Supported · moderate evidence — A cheaper, lower-fidelity simulator that preserves the layout, sequence and decisions of the task can match a high-fidelity one for learning the underlying skill, while costing far less.

Across the simulator-fidelity literature, added physical fidelity often yields little extra skill learning while greatly increasing cost; well-designed low-fidelity practice frequently matches high-fidelity practice on the trained skill. This corrects the old page’s implicit ‘more realistic is better’ framing around full-scale simulators.

Sources: Hays, R. T., Jacobs, J. W., Prince, C., & Salas, E. (1992), Flight simulator training effectiveness: a meta-analysis, Military Psychology — https://doi.org/10.1207/s15327876mp0402_1 · full reference ›

Supported · moderate evidence — Higher simulator fidelity does not reliably produce more learning; added realism mainly adds cost rather than skill compared with a well-designed cheaper simulator.

Meta-analytic and transfer-of-training work finds the fidelity-learning relationship is weak and non-monotonic: beyond the cues the task actually requires, extra physical realism buys little additional transfer. This is the central de-overstatement applied to the full-scale-simulator section.

Sources: Hays, R. T., Jacobs, J. W., Prince, C., & Salas, E. (1992), Flight simulator training effectiveness: a meta-analysis, Military Psychology 4(2):63-74 · full reference ›

Mixed · moderate evidence — Used well, simulator practice may reduce the total training hours needed on real equipment, but this is a possible saving whose size depends on the task and the faithfulness of practice, not a guaranteed one.

Transfer-of-training studies sometimes express results as a transfer-effectiveness ratio (real-equipment hours saved per simulator hour), which is positive on average but variable and frequently well below 1:1. The rewrite replaces the old page’s confident ‘reduces the overall hours’ with an appropriately hedged claim.

Sources: Hays, R. T., Jacobs, J. W., Prince, C., & Salas, E. (1992), Flight simulator training effectiveness: a meta-analysis, Military Psychology · full reference ›

Supported · moderate evidence — Most simulation is part-task training, so one hour in the simulator does not equal one hour of training on the real equipment.

This caveat from the original page is well founded: simulators typically train a subset of the real task, and measured transfer effectiveness is generally less than one-to-one, consistent with the part-task and transfer-of-training literatures. Kept and retained as an honest qualifier.

Sources: Hays, R. T., Jacobs, J. W., Prince, C., & Salas, E. (1992), Flight simulator training effectiveness: a meta-analysis, Military Psychology · full reference ›

Supported · strong evidence — Practising under varied, representative conditions transfers to real situations better than repeatedly rehearsing a single idealised version, even though variability can depress performance during practice.

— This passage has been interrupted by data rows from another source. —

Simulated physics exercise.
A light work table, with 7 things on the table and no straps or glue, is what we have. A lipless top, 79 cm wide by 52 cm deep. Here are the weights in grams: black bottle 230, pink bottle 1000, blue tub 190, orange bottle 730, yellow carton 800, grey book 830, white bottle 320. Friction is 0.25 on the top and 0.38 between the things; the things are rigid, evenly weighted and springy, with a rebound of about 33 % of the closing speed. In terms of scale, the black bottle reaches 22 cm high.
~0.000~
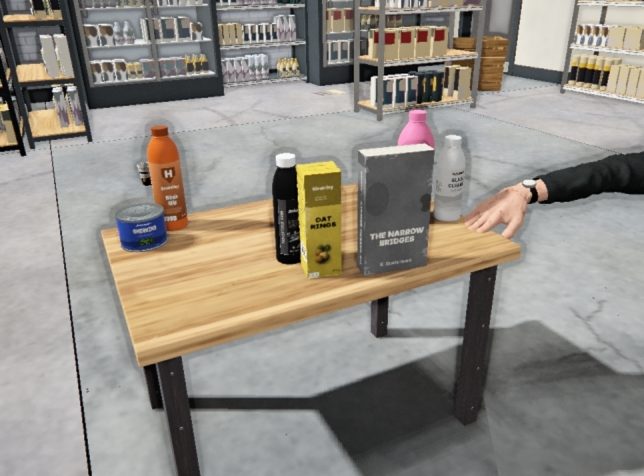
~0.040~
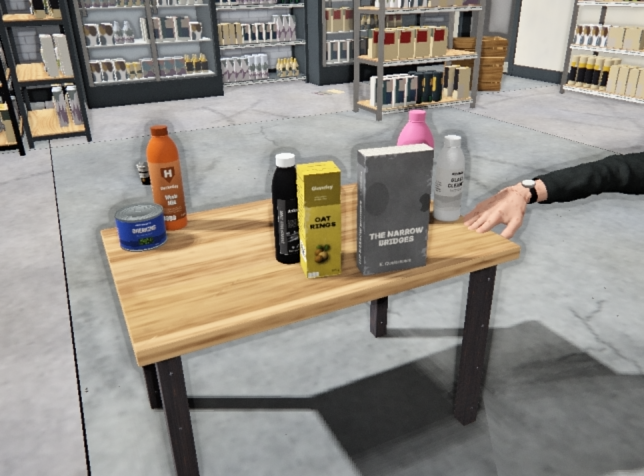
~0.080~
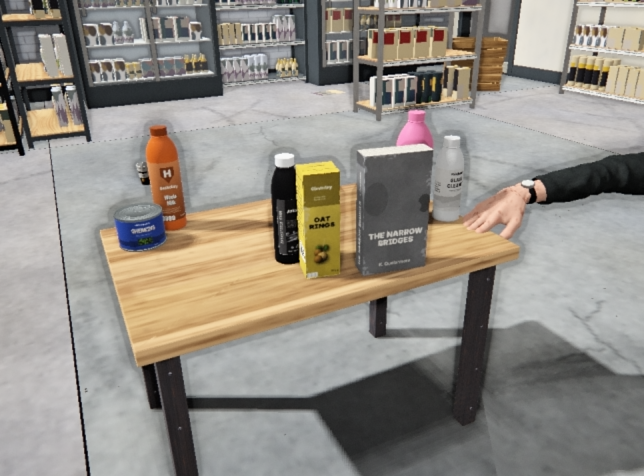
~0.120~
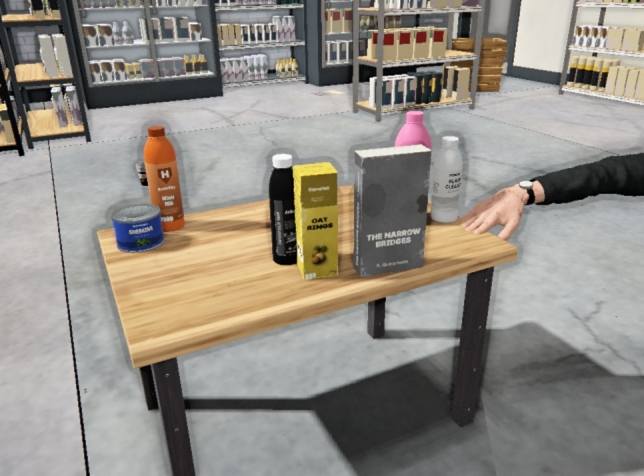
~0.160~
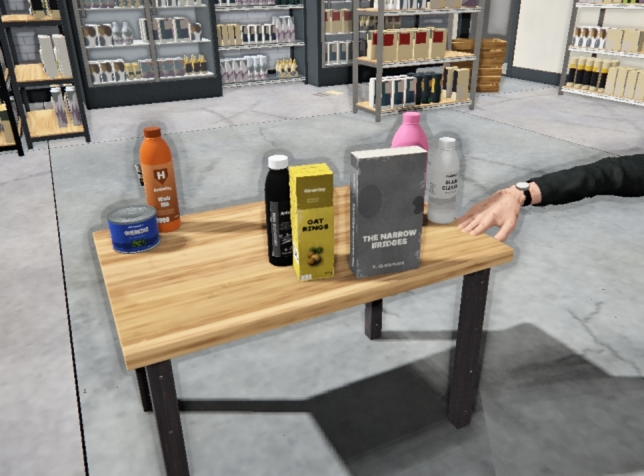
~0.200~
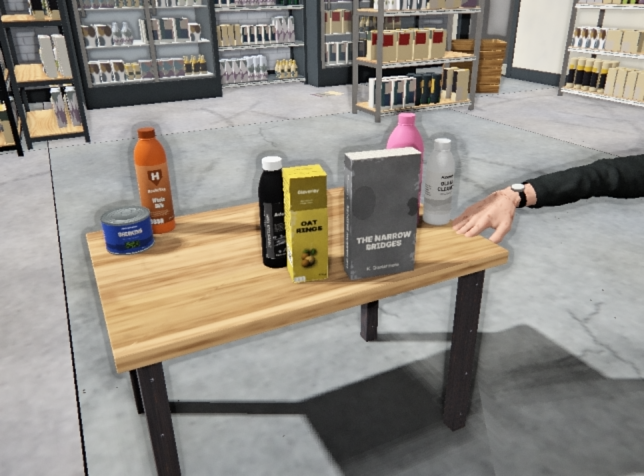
A light wooden table carrying bottles, a tub, a carton and a grey book shifts slightly left, a hand resting on its edge.
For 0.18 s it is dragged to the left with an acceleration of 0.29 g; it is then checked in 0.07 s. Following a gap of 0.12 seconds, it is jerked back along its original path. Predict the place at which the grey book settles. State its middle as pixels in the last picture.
The grey book settles at roughly (392, 213).
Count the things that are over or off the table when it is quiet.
The answer: 0.
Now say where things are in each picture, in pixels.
Grey book (394, 211); black bottle (288, 210), in the first picture.
Blue tub (141, 227); orange bottle (166, 178), in the second picture.
Yellow carton (318, 221); white bottle (448, 179), in the third picture.
Table 1 cm from its start; black bottle (285, 210), in the fourth picture.
Table 1 cm from its start; blue tub (134, 229); orange bottle (160, 180), in the fifth picture.
Table 3 cm from its start; grey book (381, 214); yellow carton (306, 225), in the sixth picture.
Around 0.40 s, table 6 cm from its start; grey book shifted 2 cm near (354, 220); black bottle shifted 2 cm; orange bottle shifted 2 cm.
Around 0.60 s, table 2 cm from its start; grey book shifted 2 cm near (370, 217); black bottle shifted 3 cm; pink bottle shifted 2 cm.
Around 0.70 s, things are still on the move.
Finally (1.4 s), all 7 still in place (within 5 cm). Final places as that camera would see them, grey book near (392, 213).
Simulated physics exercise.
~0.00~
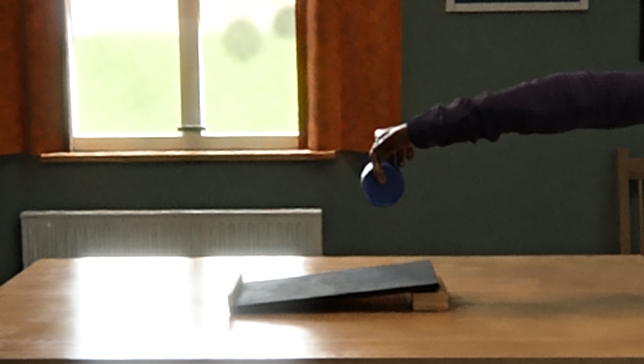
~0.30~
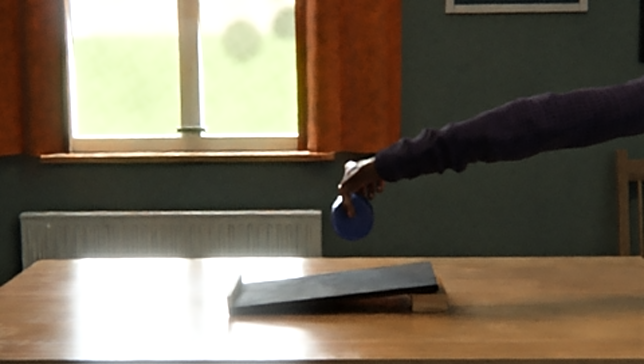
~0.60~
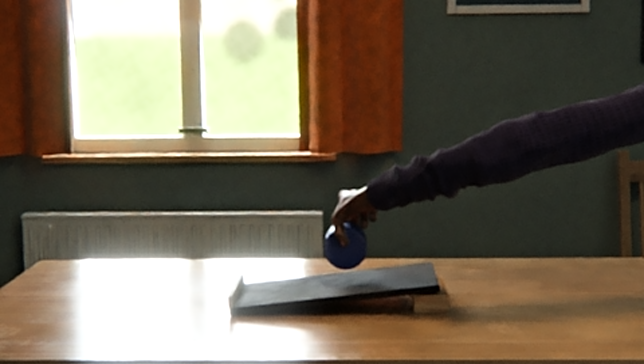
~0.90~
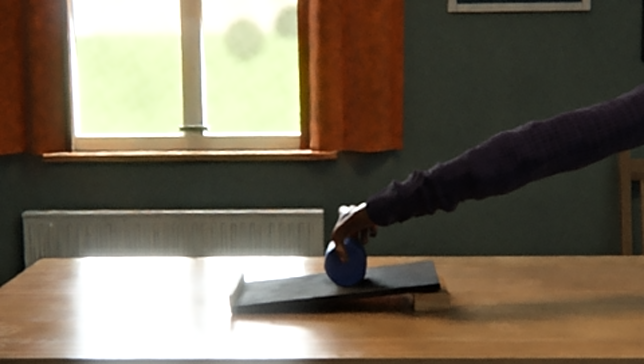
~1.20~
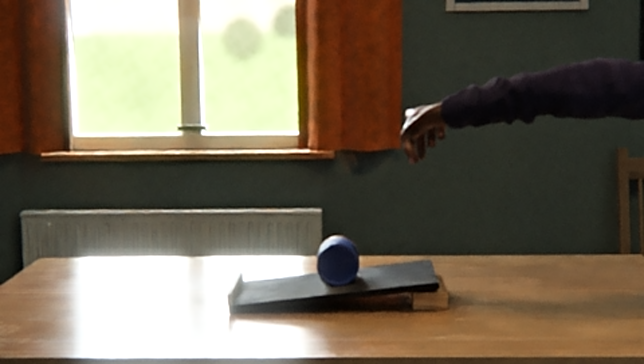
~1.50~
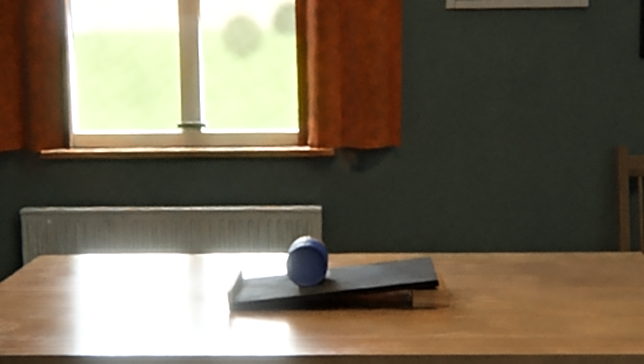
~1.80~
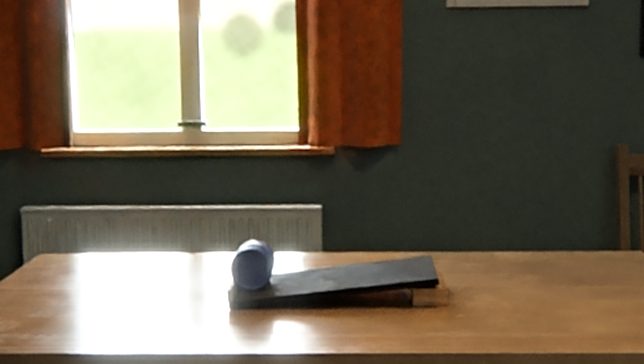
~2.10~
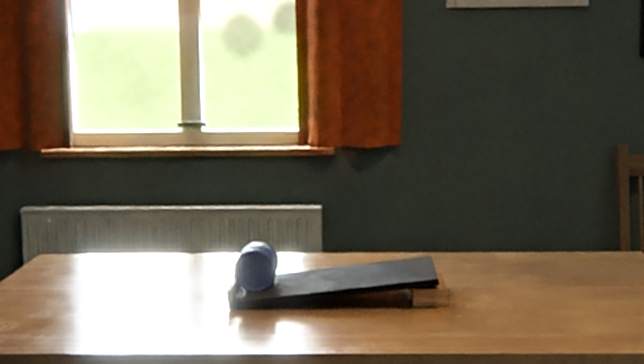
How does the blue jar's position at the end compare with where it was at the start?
At the start the blue jar is held in a hand in the air above the right part of the board. By the end it is lower and further left, sitting at the low left end of the board.
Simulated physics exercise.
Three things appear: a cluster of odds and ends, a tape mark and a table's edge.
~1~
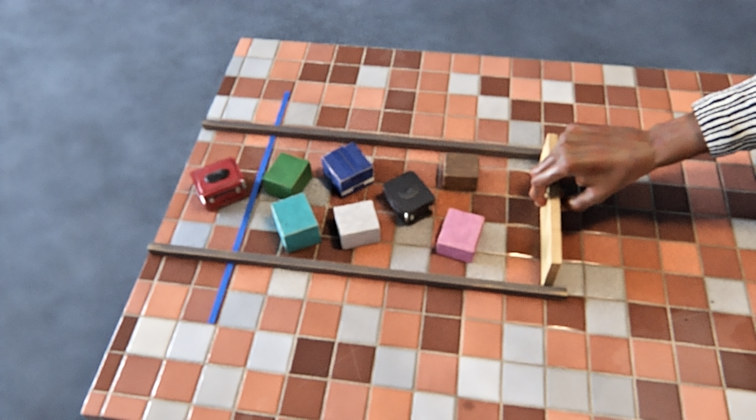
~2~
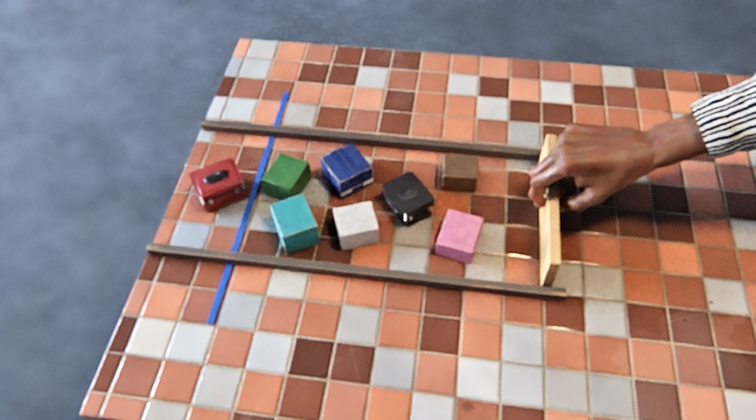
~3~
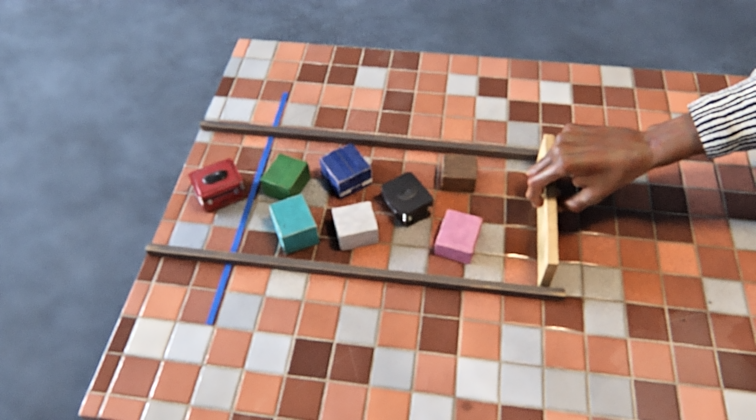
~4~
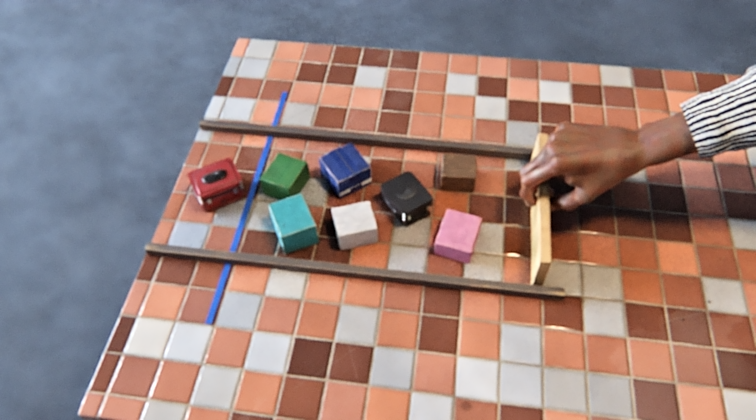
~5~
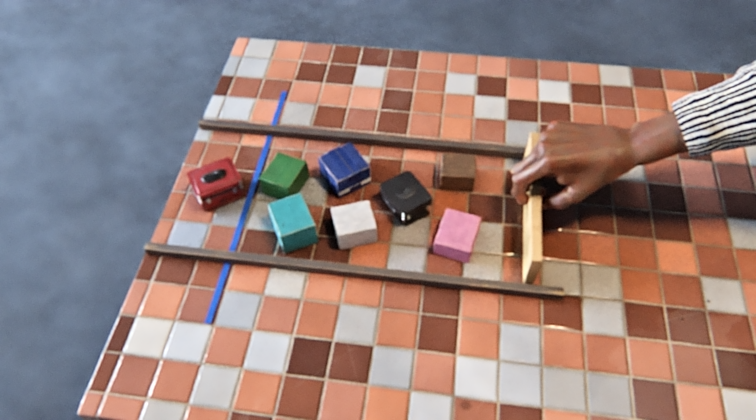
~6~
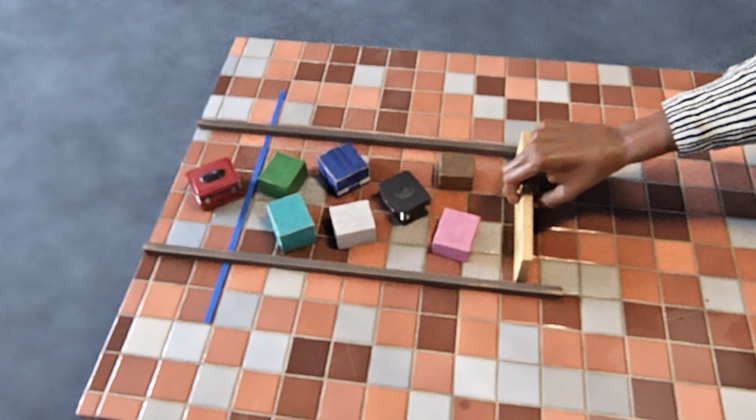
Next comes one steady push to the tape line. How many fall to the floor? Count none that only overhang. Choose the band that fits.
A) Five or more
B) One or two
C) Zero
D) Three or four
The answer is B.
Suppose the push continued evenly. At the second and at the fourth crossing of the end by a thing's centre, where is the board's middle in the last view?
About (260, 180) and about (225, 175).
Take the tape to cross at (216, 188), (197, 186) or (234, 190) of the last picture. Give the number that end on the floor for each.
The three tries give 5, 5 and 2.
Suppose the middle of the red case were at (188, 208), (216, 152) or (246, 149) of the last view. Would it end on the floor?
Goes down; goes down; goes down.
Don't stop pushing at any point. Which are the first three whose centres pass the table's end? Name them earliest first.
Sequence: Red case, turquoise block, green block.
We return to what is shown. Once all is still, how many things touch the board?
I count 3 of them.
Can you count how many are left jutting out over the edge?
The number is 0.
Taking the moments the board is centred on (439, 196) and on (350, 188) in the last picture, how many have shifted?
I make it 3 at the first spot and 7 at the other.
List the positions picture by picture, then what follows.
In the first frame, red case (220, 185); green block (288, 177); turquoise block (296, 223); board (550, 207); tape (255, 192).
In the second frame, green block (287, 178); board (549, 208).
In the third frame, turquoise block (294, 224); brown block (459, 173).
In the fourth frame, red case (217, 185); white block (355, 226).
In the fifth frame, green block (285, 177); black case (406, 199).
In the sixth frame, red case (215, 184); green block (284, 177); turquoise block (292, 223); board (524, 204); tape (250, 191).
A little later, none off yet; red case at rest near (215, 184); green block at rest near (284, 177); turquoise block at rest near (292, 223).
Next, none off yet; red case at rest near (215, 184); green block at rest near (280, 178); turquoise block shifted about its own width near (259, 220).
Later still, none off yet; red case shifted a little near (193, 179); green block shifted about its own width near (238, 172); turquoise block shifted well along near (191, 213).
When it is over, the number that fall off is one or two; down, turquoise block and red case.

Variability of practice and other desirable difficulties reliably improve retention and transfer despite often reducing performance during acquisition; this is a robust and current finding that supports spending saved hours on task-variety and overlearning rather than on finishing sooner.

Sources: Schmidt, R. A., & Bjork, R. A. (1992), New conceptualizations of practice, Psychological Science 3(4):207-217 — https://doi.org/10.1111/j.1467-9280.1992.tb00029.x · full reference ›

Mixed · moderate evidence — Skills practised under one set of simulator cues can resurface unhelpfully under different real-world conditions such as stress, because responses learned in practice are partly bound to the practice context.

Follows from the specificity-of-practice and contextual-interference literatures: behaviour learned under particular conditions or supports may not transfer cleanly, and can re-emerge when conditions differ. Supports the original page’s ‘unlearn bad habits / habits return under stress’ caution, with magnitude depending on task and how the cue is used.

Sources: Schmidt, R. A., & Bjork, R. A. (1992), New conceptualizations of practice, Psychological Science 3(4):207-217 · full reference ›

Mixed · weak evidence — Adults cannot be assumed to learn more slowly than children simply because children use imagination; the broad ‘children learn far more in fifteen years than adults in thirty’ comparison is not well supported as a general claim.

This row flags and softens an overstated rhetorical claim in the original page rather than asserting a new positive finding. Child-versus-adult learning rate is domain-specific (children have advantages in areas such as first-language phonology, adults in others), and there is no clean evidence that imagination ‘causes’ faster childhood learning across the board. The rewrite keeps only the defensible, modest point that imaginative, exploratory practice makes learning less of a chore.